There are multiple ways to get involved with supporting CAFOD’s work. A group of CAFOD volunteers in the parish of Our Lady Star of the Sea, Weymouth and Portland, came up with a wonderful idea to create a zero waste cookbook.

Here, we are delighted to share some thoughts from Nicholas Toomey, one of the CAFOD volunteers in the parish, about the process behind it.

How did the idea for a cookbook come about?

 The truth is we really struggled to bring the CAFOD Fix the Food System booklet ‘alive’ and to make it accessible to our parish.  We wanted to broadcast the message, but only if it would help change behaviour for a wide audience. The cookbook idea came from our two young CAFOD members, Angelina (Year 12) and Merridith (Year 10).  They wanted to develop messaging that was accessible to both a young and older audience.  We also wanted parishioners to take personal ownership of the Fix the Food System issues and challenges and to become actively involved in becoming part of the solution.  This led to the recipe book idea.  Parishioners would contribute ‘zero food waste recipes’ and we would accompany them with the Fix the Food System messaging.

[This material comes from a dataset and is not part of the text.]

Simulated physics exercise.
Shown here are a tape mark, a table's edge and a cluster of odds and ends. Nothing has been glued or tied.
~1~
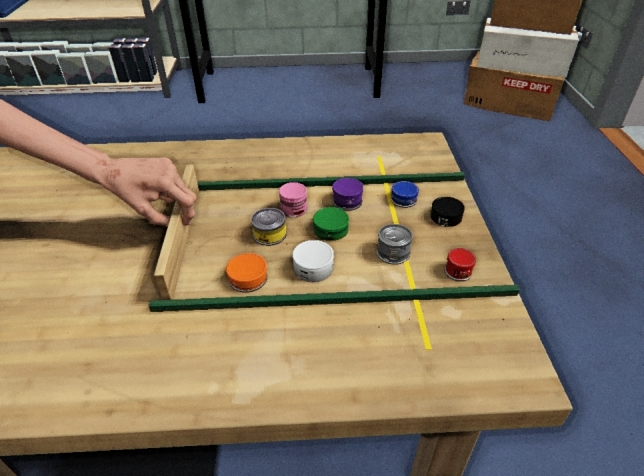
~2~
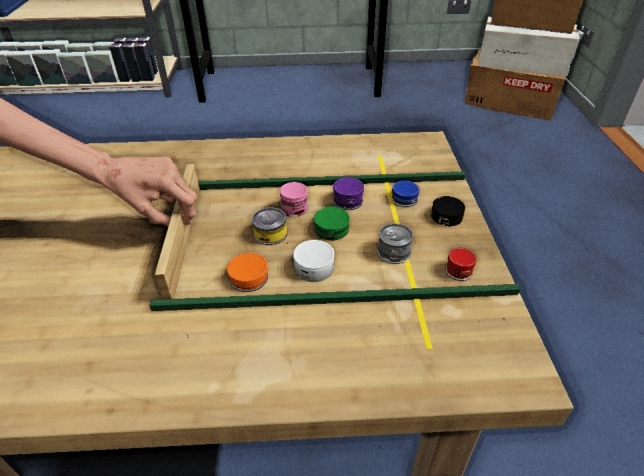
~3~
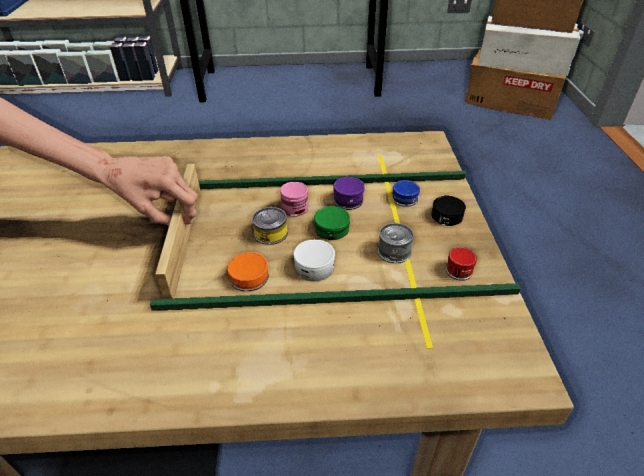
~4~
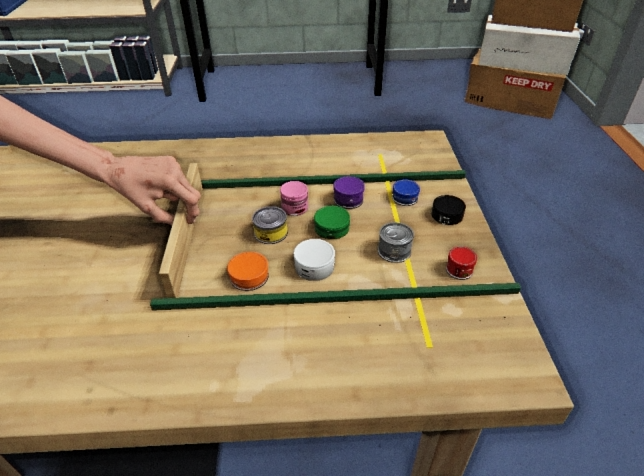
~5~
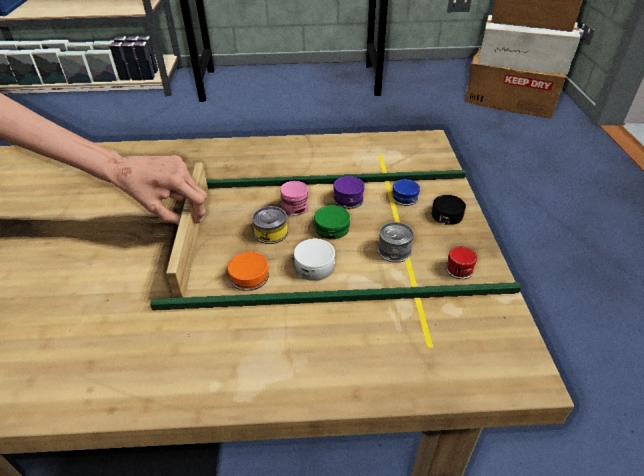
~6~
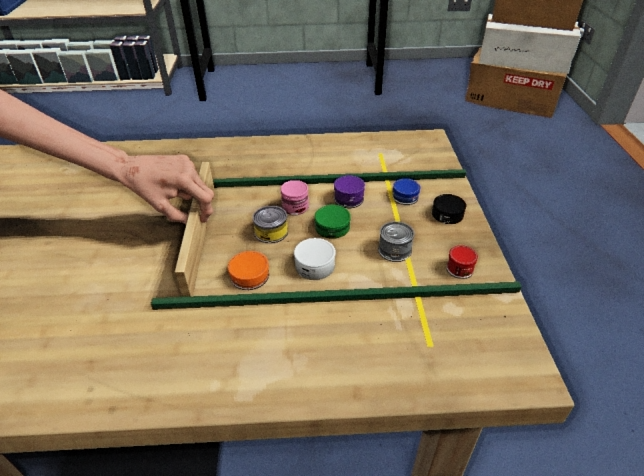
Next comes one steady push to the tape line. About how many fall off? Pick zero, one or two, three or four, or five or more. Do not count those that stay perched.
Zero fall off.
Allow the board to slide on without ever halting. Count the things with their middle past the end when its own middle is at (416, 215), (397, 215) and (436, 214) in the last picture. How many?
The counts would come out as 1, 0 and 1.
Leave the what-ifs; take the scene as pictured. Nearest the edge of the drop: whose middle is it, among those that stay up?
That's the black tub.
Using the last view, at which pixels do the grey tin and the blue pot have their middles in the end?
The first one ends at (460, 226), the second at (432, 191).
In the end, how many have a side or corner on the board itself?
4 of them.
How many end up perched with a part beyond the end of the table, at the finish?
Answer: 1.
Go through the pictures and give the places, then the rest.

Why do you think being educated about the global food system is important for young people today?

 Young people are our future, but more than that, we have to empower them today with the confidence that they can make a difference.  Young people have tremendous insight and understanding, and they have the energy and empathy to make a positive difference.


What would your advice be to anyone who wants to undertake a similar project?

Go for it!  Our recipe book has already raised more than £600 in our parish for CAFOD and, more importantly, it has raised awareness in more than 150 households across Weymouth and Portland. The key is to get young parishioners engaged and this is partly to do with succession planning.  We helped them to refine their concept, then we ‘oldies’ cracked on with the hard slog of bringing this to fruition, checking in with the whole team at regular intervals to make sure we were delivering the original concept.


Which is your favourite recipe from the book?

The recipes are all delicious and reflect the wonderfully varied nationalities in our parish.  Even better, there is a recipe for every day of the week and each is accompanied by CAFOD messaging and a wonderful prayer.


What would you say one simple and sustainable change is that we can all make with regards to fixing the food system?

Aim for zero cooked food waste in your household eg, weigh your rice and pasta, cook just what you need (usually 75g per person).  Please refer to the back cover of our recipe book for lots of food-saving/leftovers top tips.



Warmest thanks to Anne and Nicholas Toomey and the CAFOD volunteers in Weymouth and Portland for sharing this inspiring story with us.